Waterflood Optimization Using a Combined Geostatistical – 3D Streamline Simulation Approach: A Field Example

Abstract Stochastic reservoir description techniques are combined with a three-dimensional streamline simulator to optimize volumetric sweep efficiency in a mature, West Texas waterflood. Results from the streamline model were validated using an IMPES, finite-difference scheme. It is shown that the combination of multiple-realization property distribution with an efficient streamline model is an attractive alternative to the traditional, finite-difference approach. Performance predictions are made for the placement of new infill wells (vertical and horizontal) and for pattern modification by selectively shutting in existing injectors. Geostatistical techniques including kriging and cokriging are used to generate realizations of property distributions. Fundamental to the geostatistical techniques described is the honoring of hard data and we illustrate the importance of integrating various data sources to constrain these techniques.

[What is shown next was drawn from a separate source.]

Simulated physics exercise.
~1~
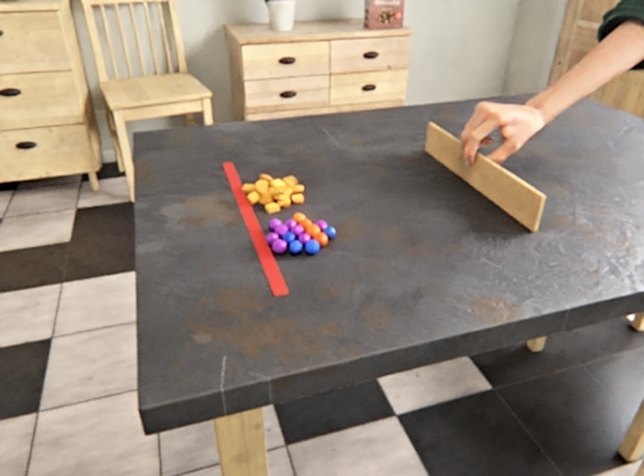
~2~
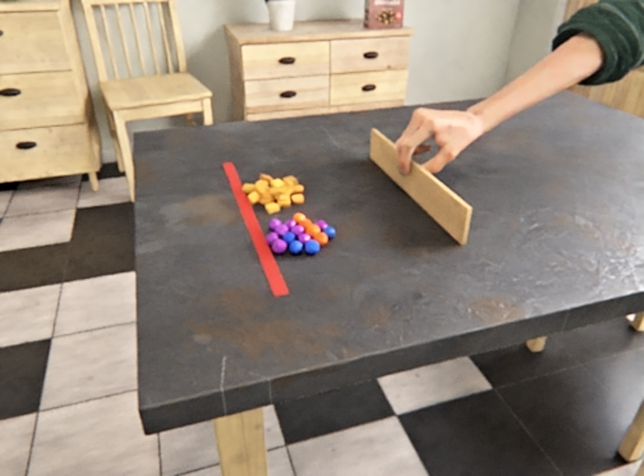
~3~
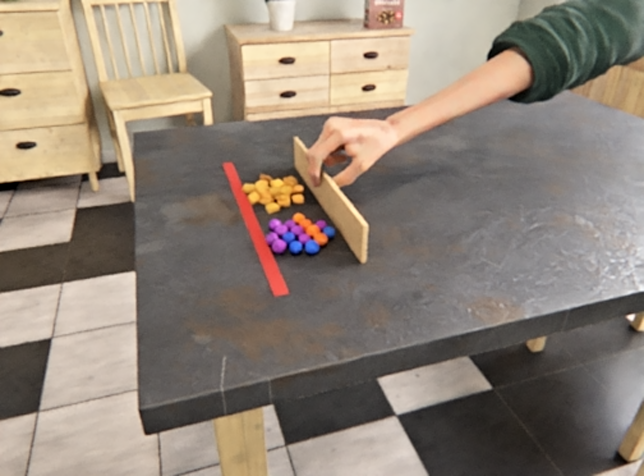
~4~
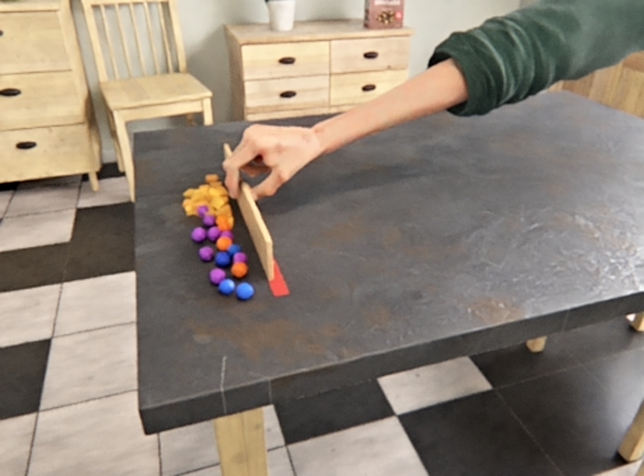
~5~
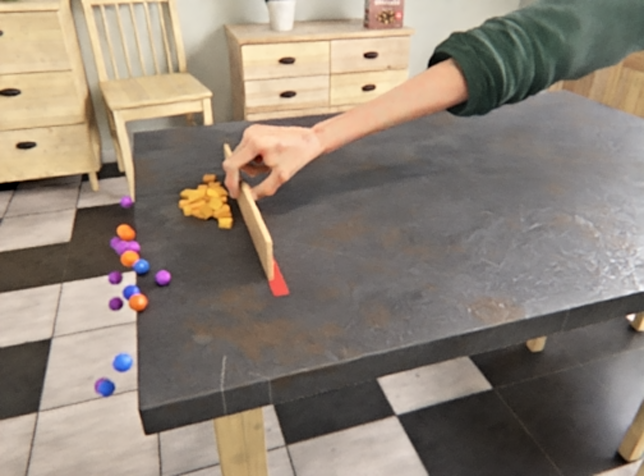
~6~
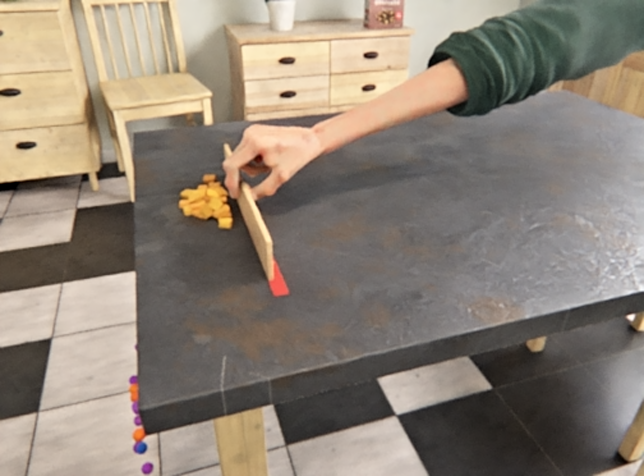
On a dark tabletop, a hand sweeping a board left to red tape, coloured balls rolling off the edge, yellow pieces staying.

Specifically, production, core, log, pressure transient, geological and 3D seismic data were combined to estimate near-well properties and to place realistic constraints on distributing porosity, permeability and net-to-gross thickness. The advantages and the applicability of the streamline approach are outlined as well as the caveats. Primarily, it was found that streamline simulation is much more efficient in solving two-phase, immiscible problems and produces results equivalent to finite-difference methods.